Fontana began conceiving of the environments in Italy in the late 1940s, after spending some time in Argentina, where he was born. He was already in his late forties by then. He had fought in World War I and had been making figurative and abstract sculptures for decades, having learned the trade from his sculptor father. But it was his abstractionsheadlined by that famous slashthat would define his career in the following 20 years.

Another room at Gagosian is bathed in cool white light from a swirl of neon lines that span more than 30 feet across the gallery’s ceiling, an environment that Fontana conceived for the 1951 Triennale in Milan. “It was destroyed long ago,” Mr. Celant said. But here it is, constructed anew from sketches and documentation. “That’s exactly the size and the scale,” he added, gazing up in approval.

Later, after walking through rooms of paintings, he slipped into another environment, this one a cozy square room, perfectly comfortable for just two people (though it was difficult to gauge its precise dimensions in the dark), and pointed out another black light and what he referred to as “two lines.” Sure enough, a line of faint white dots slowly grows brighter and brighter as your eyes adjust. “Here it comes,” he said quietly, as if issuing a warning.

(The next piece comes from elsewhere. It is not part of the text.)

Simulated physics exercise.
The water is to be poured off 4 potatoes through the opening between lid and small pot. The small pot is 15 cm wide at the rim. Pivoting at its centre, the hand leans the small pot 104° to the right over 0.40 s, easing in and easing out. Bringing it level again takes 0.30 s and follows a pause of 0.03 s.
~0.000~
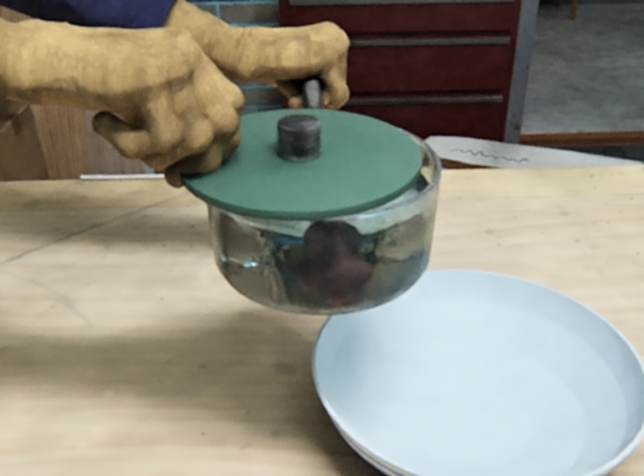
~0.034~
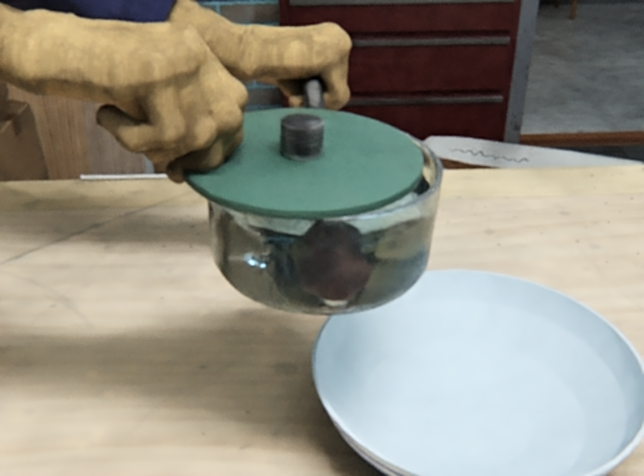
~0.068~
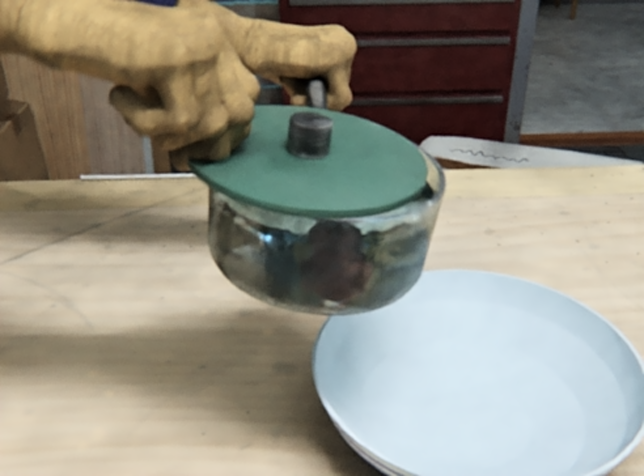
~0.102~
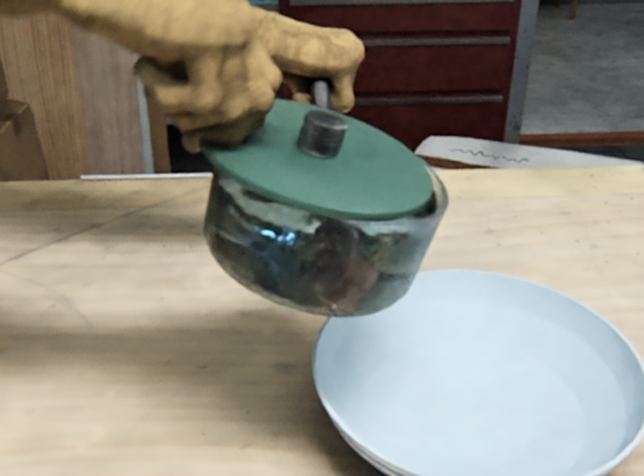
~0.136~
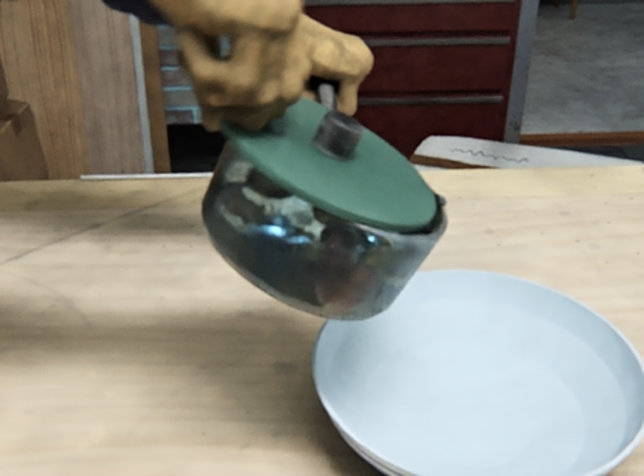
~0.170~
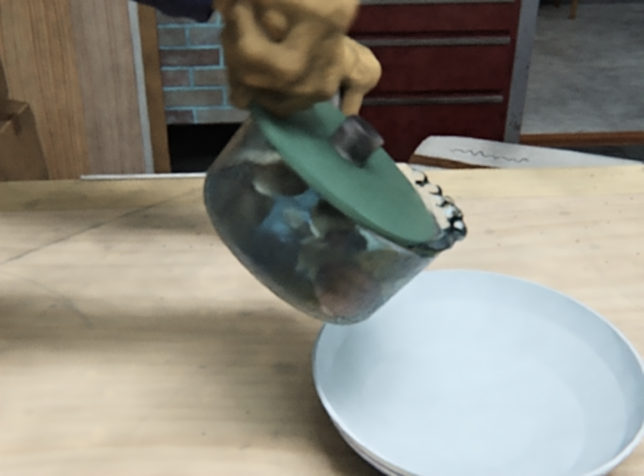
Gloved hands tilt a small lidded glass pot to the right beside a pale blue dish.
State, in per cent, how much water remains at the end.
44 %.
After 0.31 s the tilt is 92° and 78 per cent of the water is still in the small pot.
After 0.41 s the tilt is 104° and 63 per cent of the water is still in the small pot.
After 0.52 s the tilt is 82° and 51 per cent of the water is still in the small pot.
After 0.64 s the tilt is 21° and 44 per cent of the water is still in the small pot.
In the end 44 per cent of the water is still in the small pot.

Like the massive, rusted steel labyrinths by Richard Serra that took over this same space last fall, the Fontana environments are pleasant places to get lost in for an afternoon. The final one in the show was originally made for the Documenta exhibition in 1968. It is composed of a short hallway that leads into a rabbits’ warren of spaces with crisp white walls. Mr. Celant guided us along the narrow passage, explaining that it will be brightly lit, and that gauze will block the skylights above.

He ducked around a corner, crouched down to examine a vertical strip of tape that stretched almost the entire length of the tall wall, where the path will reach its end, then peeled the tape from the bottom to expose a deep gash that had been carefully worked into the dry wall. “And here,” he said, “you’ll have a cut.”